David Frum February 23rd, 2011 at 11:18 pm 58 Comments

What you are watching in Wisconsin is your future.

Since 2007, Americans have lost trillions of dollars in wealth. And ever since, we’ve been arguing about who should pay and who should be protected.

Wisconsin represents the next — and most painful — round of the argument. During the good years, states and cities made retirement promises to their workers. When you total all the promises – and compare them to the money set aside to pay the promises — you reach a gap of more than $1 trillion, according to the Pew Center on the States.

Where did the trillion go? Some was lost in the declining value of investments after the dot-com crash in 2000 and the financial crisis of 2008. Some of the trillion was unexpectedly added as rising health-care costs inflated the projected costs of state-worker retirements. But the largest part of the trillion dollar gap was accumulated by wishful thinking and political cowardice: States making workers happy by promising them payouts in the future, and trying to keep taxpayers happy by neglecting to set aside the necessary funding in the here and the now.

So, now a question: out of whose pockets should that trillion come? Should state workers be disappointed? Or should taxpayers pay?

There’s no ready answer to the question.

State workers have some valid complaints: states made contracts with them, they relied on the contracts, and now they expect the contracts to be honored. But taxpayers have a complaint too: Private-sector workers earn less than government workers. They enjoy less job security. And now they’re expected to pay an unbudgeted extra trillion in taxes to support the superior health and retirement packages of the public sector?

If there’s no ready answer, then how is the issue to be settled?

In the New York Times this week, David Brooks offered a wise ideal: “The cuts have to be spread more or less equitably among as many groups as possible. There will never be public acceptance if large sectors of society are excluded.  … [T]here is going to have to be a credible evaluation process to explain why some things are cut and some things aren’t. … The process has to be balanced. It has to make everybody hurt.”

Brooks describes exactly how the job of adjustment should be done. He also is describing exactly how the job won’t be done. The United States is not the country of rational and disinterested decision-making for which Brooks and so many others yearn. Maybe it once was that country, but it is not that country now. As we have seen through the debate over TARP, over stimulus, over healthcare – and now over public-sector pensions — whoever can muster the more powerful interest groups, whoever can mobilize more public anger, that side gets its way.

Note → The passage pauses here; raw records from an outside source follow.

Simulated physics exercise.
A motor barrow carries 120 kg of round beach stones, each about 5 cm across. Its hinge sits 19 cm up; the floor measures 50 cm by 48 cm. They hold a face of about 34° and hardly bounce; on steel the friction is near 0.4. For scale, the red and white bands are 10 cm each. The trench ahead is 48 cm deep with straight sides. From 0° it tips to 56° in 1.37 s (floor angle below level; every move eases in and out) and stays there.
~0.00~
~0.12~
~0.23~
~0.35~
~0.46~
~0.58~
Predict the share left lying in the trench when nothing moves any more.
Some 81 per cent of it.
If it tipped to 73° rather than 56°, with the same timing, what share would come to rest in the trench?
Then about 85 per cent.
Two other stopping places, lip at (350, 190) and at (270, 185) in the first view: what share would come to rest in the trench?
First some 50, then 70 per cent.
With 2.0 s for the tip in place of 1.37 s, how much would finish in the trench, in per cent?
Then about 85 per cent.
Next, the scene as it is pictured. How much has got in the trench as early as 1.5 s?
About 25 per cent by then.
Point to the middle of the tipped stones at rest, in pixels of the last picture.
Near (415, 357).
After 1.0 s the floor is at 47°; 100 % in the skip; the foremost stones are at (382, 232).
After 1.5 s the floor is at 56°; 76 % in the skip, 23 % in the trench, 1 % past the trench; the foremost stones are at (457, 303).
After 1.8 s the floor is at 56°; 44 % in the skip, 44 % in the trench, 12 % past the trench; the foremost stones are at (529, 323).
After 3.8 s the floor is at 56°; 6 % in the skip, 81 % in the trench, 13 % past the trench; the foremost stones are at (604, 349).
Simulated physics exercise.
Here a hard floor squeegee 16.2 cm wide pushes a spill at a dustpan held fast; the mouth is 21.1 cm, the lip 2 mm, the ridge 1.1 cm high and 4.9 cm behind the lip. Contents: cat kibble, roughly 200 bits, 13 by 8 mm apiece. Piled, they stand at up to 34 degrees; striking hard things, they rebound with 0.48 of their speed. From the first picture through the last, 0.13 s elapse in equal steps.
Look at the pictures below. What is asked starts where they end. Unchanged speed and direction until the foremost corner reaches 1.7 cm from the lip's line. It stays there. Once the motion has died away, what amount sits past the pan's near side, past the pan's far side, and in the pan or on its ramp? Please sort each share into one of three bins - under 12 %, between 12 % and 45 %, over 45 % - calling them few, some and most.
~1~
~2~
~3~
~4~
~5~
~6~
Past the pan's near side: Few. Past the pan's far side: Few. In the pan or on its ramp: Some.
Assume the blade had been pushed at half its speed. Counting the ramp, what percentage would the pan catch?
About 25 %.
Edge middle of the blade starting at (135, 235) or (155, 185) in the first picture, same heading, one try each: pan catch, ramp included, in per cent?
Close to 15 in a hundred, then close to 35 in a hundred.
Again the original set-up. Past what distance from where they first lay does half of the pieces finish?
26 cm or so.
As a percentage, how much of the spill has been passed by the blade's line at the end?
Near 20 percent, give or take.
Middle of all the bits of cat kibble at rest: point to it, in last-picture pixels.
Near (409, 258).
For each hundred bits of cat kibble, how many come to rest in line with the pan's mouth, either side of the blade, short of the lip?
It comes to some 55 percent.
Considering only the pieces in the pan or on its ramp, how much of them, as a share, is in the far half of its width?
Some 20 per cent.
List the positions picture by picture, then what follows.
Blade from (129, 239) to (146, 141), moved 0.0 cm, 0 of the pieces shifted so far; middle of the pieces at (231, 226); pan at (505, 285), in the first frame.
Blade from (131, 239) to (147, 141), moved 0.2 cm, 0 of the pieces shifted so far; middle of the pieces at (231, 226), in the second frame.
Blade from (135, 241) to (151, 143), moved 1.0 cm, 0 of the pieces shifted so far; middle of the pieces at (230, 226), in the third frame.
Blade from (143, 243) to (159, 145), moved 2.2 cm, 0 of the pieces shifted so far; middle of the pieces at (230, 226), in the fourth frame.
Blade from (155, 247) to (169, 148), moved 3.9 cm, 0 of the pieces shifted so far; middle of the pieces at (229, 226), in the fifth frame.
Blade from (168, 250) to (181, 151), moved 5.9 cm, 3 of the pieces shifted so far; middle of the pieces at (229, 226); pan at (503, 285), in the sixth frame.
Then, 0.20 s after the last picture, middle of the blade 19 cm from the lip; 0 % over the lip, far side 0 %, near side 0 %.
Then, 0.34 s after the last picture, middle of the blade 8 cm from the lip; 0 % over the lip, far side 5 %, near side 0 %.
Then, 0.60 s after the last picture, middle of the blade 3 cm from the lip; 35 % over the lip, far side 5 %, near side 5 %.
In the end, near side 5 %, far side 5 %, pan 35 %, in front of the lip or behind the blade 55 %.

Bondholders have more muscle than mortgaged homeowners. Seniors have more muscle than the young. Upper-income taxpayers have more muscle than the unemployed.

So those first three groups usually win, and the latter three groups usually lose.

The public-sector workers of Wisconsin have learned that lesson, and they are adapting it. They want to break Gov. Scott Walker before he breaks them. They chant slogans about justice. But there is no justice, there is only muscle. The unions are flexing to test how much muscle they have. The taxpayers of Wisconsin — and all the other states to which this battle will soon come — have no choice but to do the same.